Boston City Council Attacked
after Passing Antiwar Resolution

By Phebe Eckfeldt

The Boston City Council passed a resolution on Feb. 14 calling for the immediate withdrawal of U.S. troops from Iraq and Afghanistan. The resolution also stated that the billions of dollars being spent on war have been taken from “programs that poor and working people desperately need—jobs, healthcare, housing and education.” It called for a reallocation of these funds in order to meet the needs of poor and working people.

The resolution supported the March 17 Washington, D.C. demonstration and march on the Pentagon as an expression of the desire of people in the U.S. for funding for human needs and not war and to see the troops brought home.
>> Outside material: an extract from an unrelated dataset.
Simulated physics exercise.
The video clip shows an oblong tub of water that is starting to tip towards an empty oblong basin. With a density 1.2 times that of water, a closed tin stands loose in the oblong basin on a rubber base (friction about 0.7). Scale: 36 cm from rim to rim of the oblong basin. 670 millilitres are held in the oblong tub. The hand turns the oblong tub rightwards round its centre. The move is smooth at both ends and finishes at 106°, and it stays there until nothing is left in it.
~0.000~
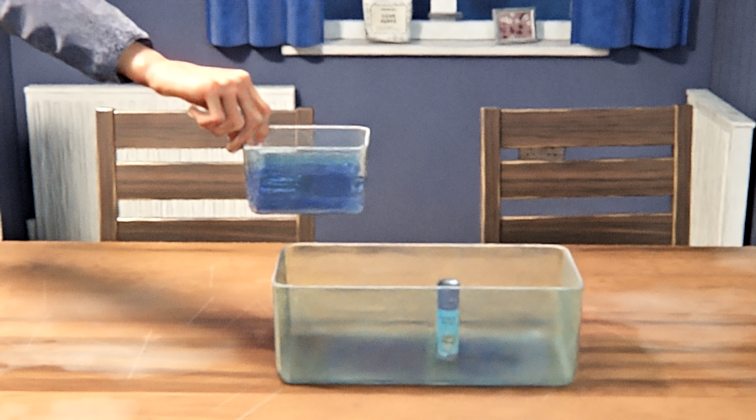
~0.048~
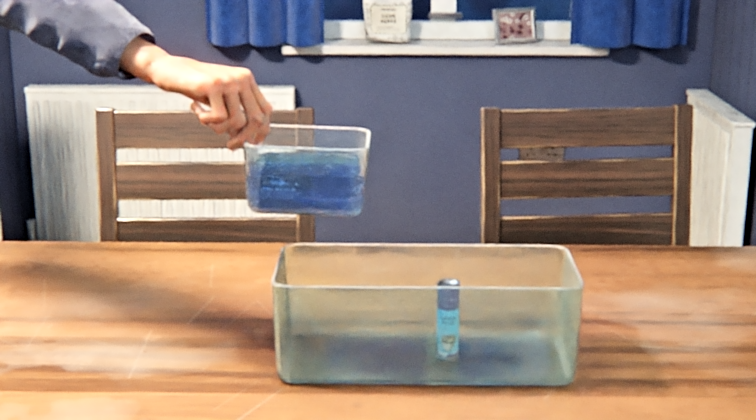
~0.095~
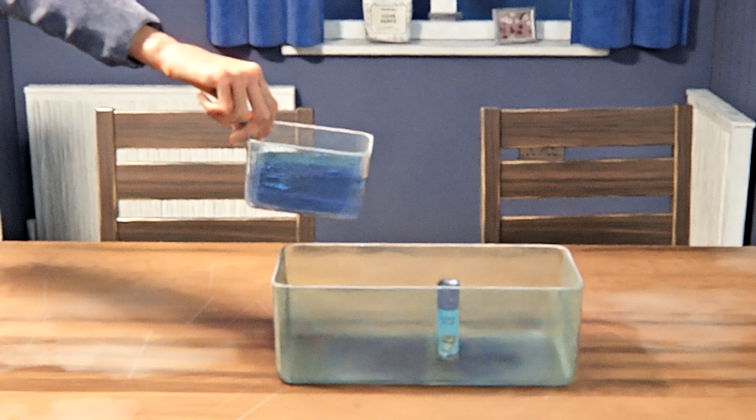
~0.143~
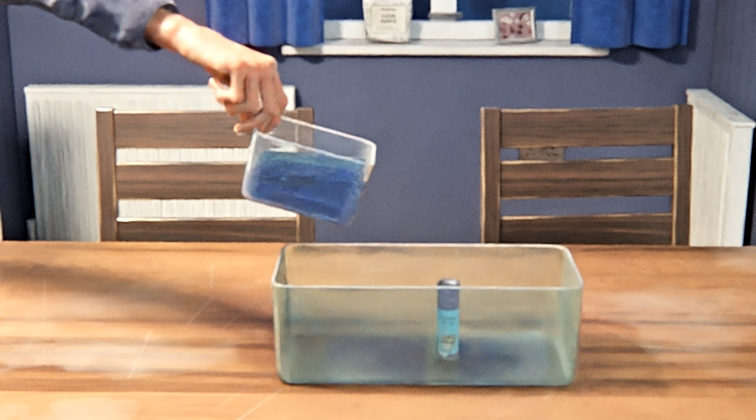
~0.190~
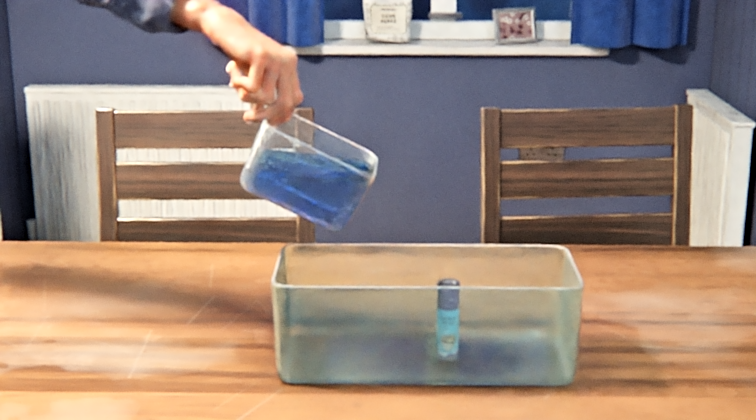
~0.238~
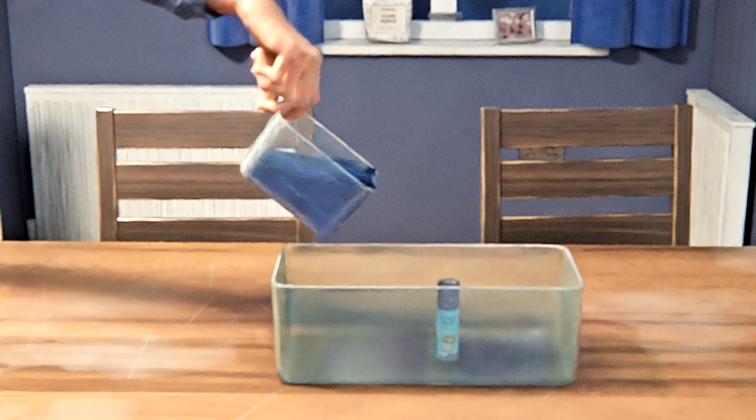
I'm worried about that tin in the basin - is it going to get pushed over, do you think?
No, still erect.
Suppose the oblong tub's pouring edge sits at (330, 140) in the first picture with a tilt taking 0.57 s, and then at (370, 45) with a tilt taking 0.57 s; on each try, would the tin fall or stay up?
Run one: It does not tip. Run two: It tumbles.
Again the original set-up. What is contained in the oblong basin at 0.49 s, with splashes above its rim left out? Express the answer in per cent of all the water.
About 46%.
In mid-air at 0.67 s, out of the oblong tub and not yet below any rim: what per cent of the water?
Some 5 per cent.
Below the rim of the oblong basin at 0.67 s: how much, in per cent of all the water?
The fraction sits near 92 in a hundred.
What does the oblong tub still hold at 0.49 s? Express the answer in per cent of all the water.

This historic resolution was written and introduced by African-American City Councilor Chuck Turner and co-sponsored by Felix D. Arroyo, Charles C. Yancey, Sam Yoon (who are all councilors of color and call themselves “Team Unity”) and Michael Ross. It was passed 8-3.

The resolution makes a direct connection between the war abroad and the war at home against poor and working people and especially communities of color. Turner represents some of the most oppressed sectors of Boston, which are hardest hit by the budget cuts. Cuts in local and federal funding for such things as repairs to schools, Section 8 vouchers, the Boston Housing Authority, affordable housing subsidies, youth workers and HIV/AIDS programs are all detailed in the resolution.

When news of the resolution’s passing hit the newspapers and TV, it was hotly debated across the city for several days. Turner was attacked by forces who said that the Boston City Council had no right to debate U.S. foreign policy. The Boston Globe and Boston Herald accused Turner of “wasting his time on the Iraq resolution, as dozens die violently in his Hub City Council district.”

But activists across the city hailed Turner’s courageous stand and call for action, as well as the statement making the critical connection between ailing human needs programs and the increasing Pentagon budget. The heart of the resolution was embodied in a quote in the last clause of the resolution which states, in the words of Dr. Martin Luther King Jr., in February 1967, “The security we profess to seek in foreign adventures we will lose in our decaying cities. The bombs in Viet Nam explode at home: they destroy the hopes and possibilities for a decent America. Poverty, urban problems and social progress generally are ignored when the guns of war become a national obsession.”